Film Review: The Selfish Giant

The Selfish Giant directed by Clio Barnard is a poetic social-realist film, unsentimental, politically angry in the tradition of Ken Loach’s Kes. Barnard’s aim was ‘to make a film in the realist tradition of fables about children’ like De Sica’s Bicycle Thieves, Truffaut’s Les Quatre Cent Coups, andSamira Makhmalbaf’s The Apple. She has created a damning portrait of capitalist society where a ADD-afflicted teen called Arbor (Conner Chapman) and his best friend Swifty (Shaun Thomas) engage in ‘scrapping’: collecting scrap metal or the detritus of capitalism with a horse and cart in the post-industrial landscape of Bradford with its cooling towers and electricity pylons.

It is inspired by the Oscar Wilde story The Selfish Giant whose message is that private property is evil; a permanent winter descends caused by his determination to stop children playing in the grounds of his castle. Barnard uses the metaphor for the deleterious effect on communities when society as a whole fails children. Wilde himself wrote in The Soul of Man Under Socialism: ‘With the abolition of private property, then, we shall have true, beautiful, healthy Individualism. Nobody will waste his life in accumulating things, and the symbols for things. One will live.’

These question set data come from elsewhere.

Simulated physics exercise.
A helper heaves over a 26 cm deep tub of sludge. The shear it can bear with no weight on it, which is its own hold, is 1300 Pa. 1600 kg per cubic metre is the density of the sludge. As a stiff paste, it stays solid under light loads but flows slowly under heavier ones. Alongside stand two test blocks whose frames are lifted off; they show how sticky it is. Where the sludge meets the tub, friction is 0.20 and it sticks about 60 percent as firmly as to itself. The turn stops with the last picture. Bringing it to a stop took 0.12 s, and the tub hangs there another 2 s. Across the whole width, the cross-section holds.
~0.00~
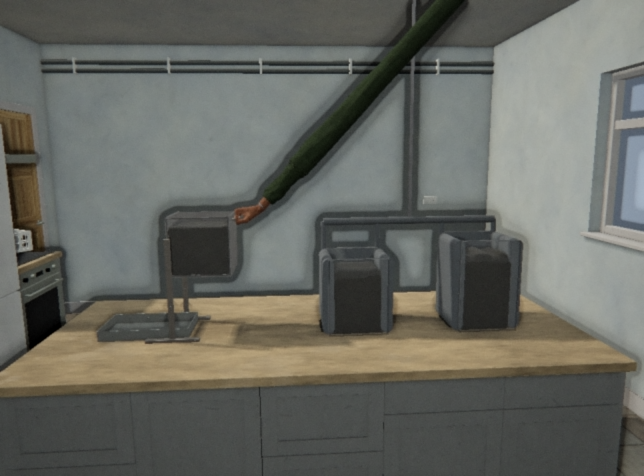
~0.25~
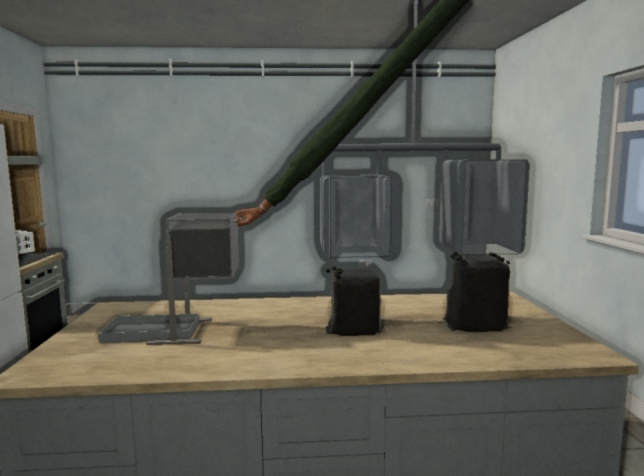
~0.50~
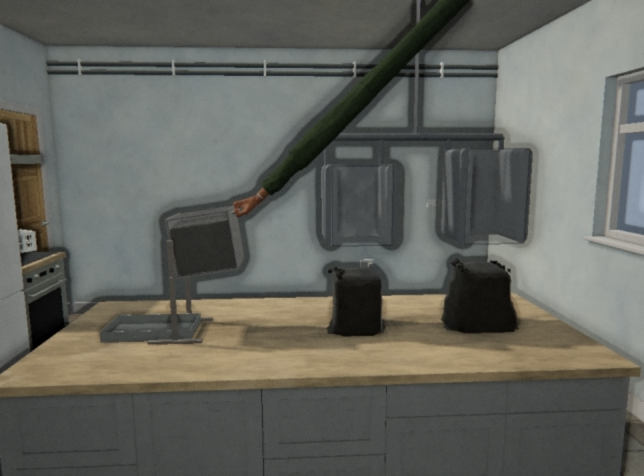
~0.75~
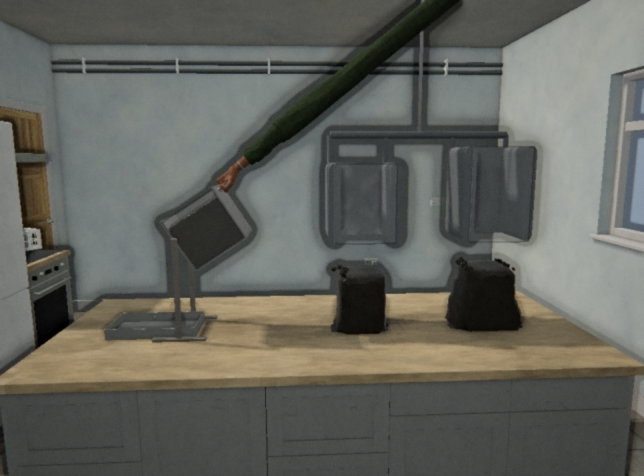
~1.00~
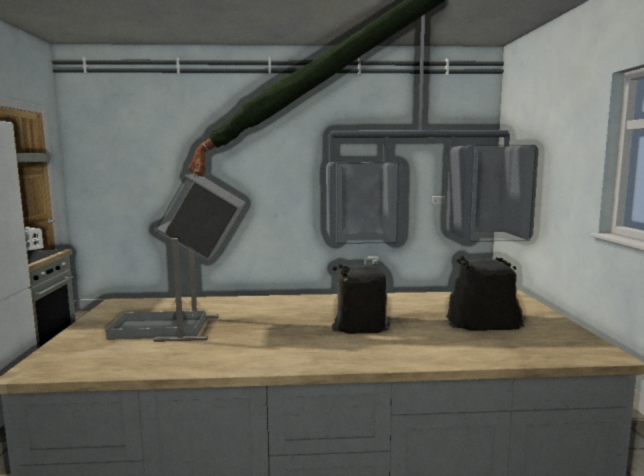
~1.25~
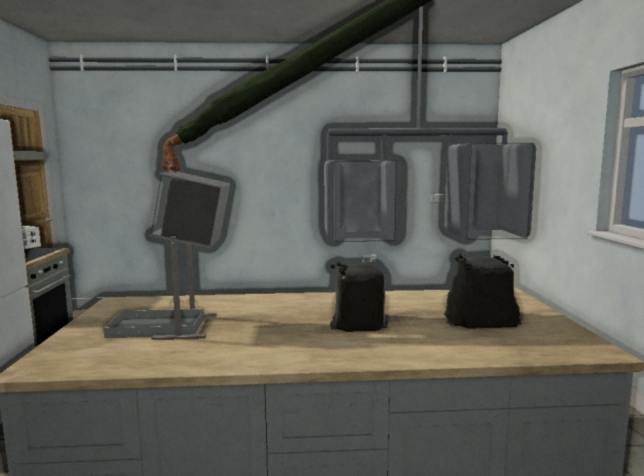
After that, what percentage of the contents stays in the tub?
100 %.
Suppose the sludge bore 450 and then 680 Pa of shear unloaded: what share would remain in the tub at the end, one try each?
In order: Around 60 % and around 85 %.
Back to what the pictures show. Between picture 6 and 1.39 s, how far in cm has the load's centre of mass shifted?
Roughly 0 centimetres.
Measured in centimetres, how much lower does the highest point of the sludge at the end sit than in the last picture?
About 0 cm.
After 1.39 s, the tub is at 77 degrees and holds 100 %.
After 1.56 s, the tub is at 77 degrees and holds 100 %.
After 1.73 s, the tub is at 77 degrees and holds 100 %.
After 1.90 s, the tub is at 77 degrees and holds 100 %.
After 3.25 s, at the end, the tub is at 77 degrees and holds 100 %.
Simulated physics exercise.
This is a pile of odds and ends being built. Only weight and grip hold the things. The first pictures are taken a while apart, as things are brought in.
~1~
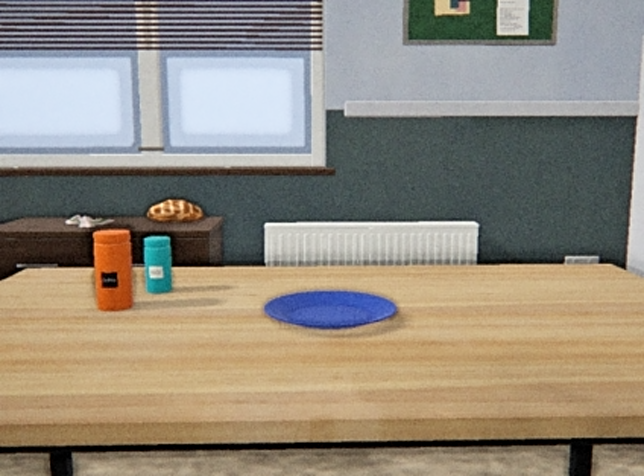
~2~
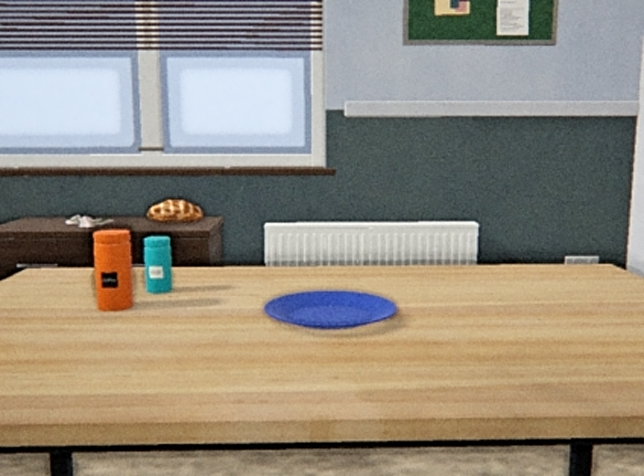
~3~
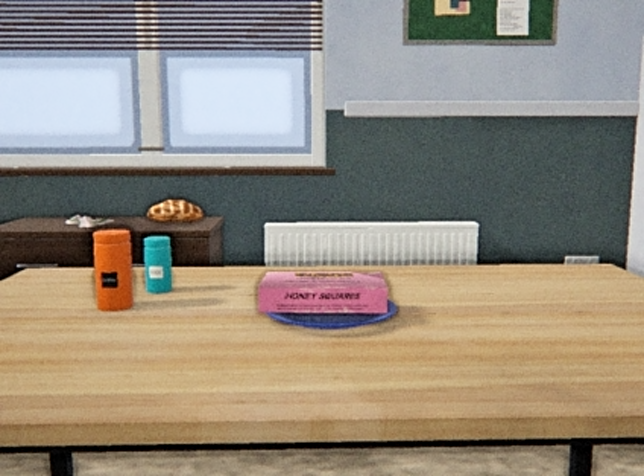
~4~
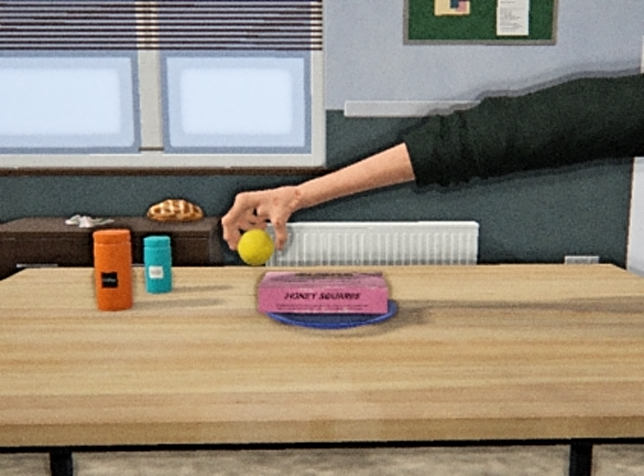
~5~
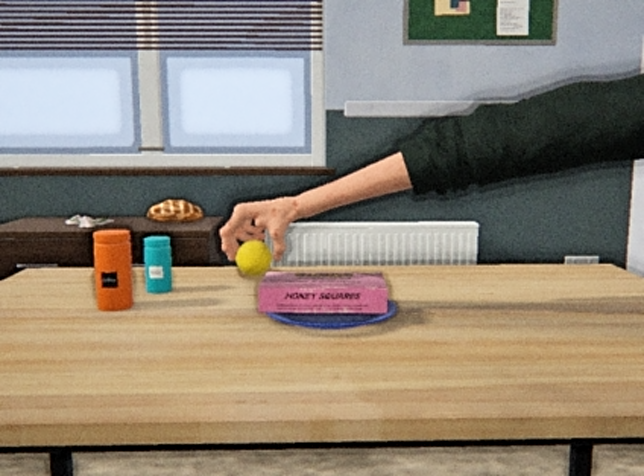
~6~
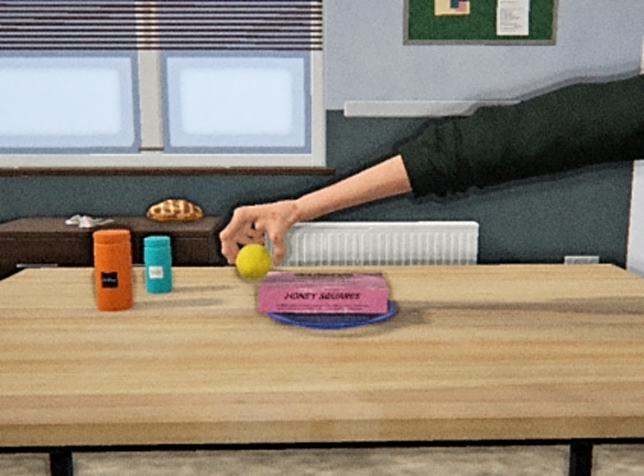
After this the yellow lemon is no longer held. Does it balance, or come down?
The pile loses its balance.
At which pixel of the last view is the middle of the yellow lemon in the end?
Near (231, 300).
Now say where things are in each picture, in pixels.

Barnard said ‘The selfish giant of my film is a selfish ideology. I liked Glenda Jackson’s speech in the House of Commons after the death of Thatcher when she said that under Thatcher selfishness and greed had become virtues. The film is about what got lost.’ The Selfish Giant is about capitalism and consumerism fuelling greed, selfishness as an ideology, children marginalised and the general lack of concern about society in capitalism.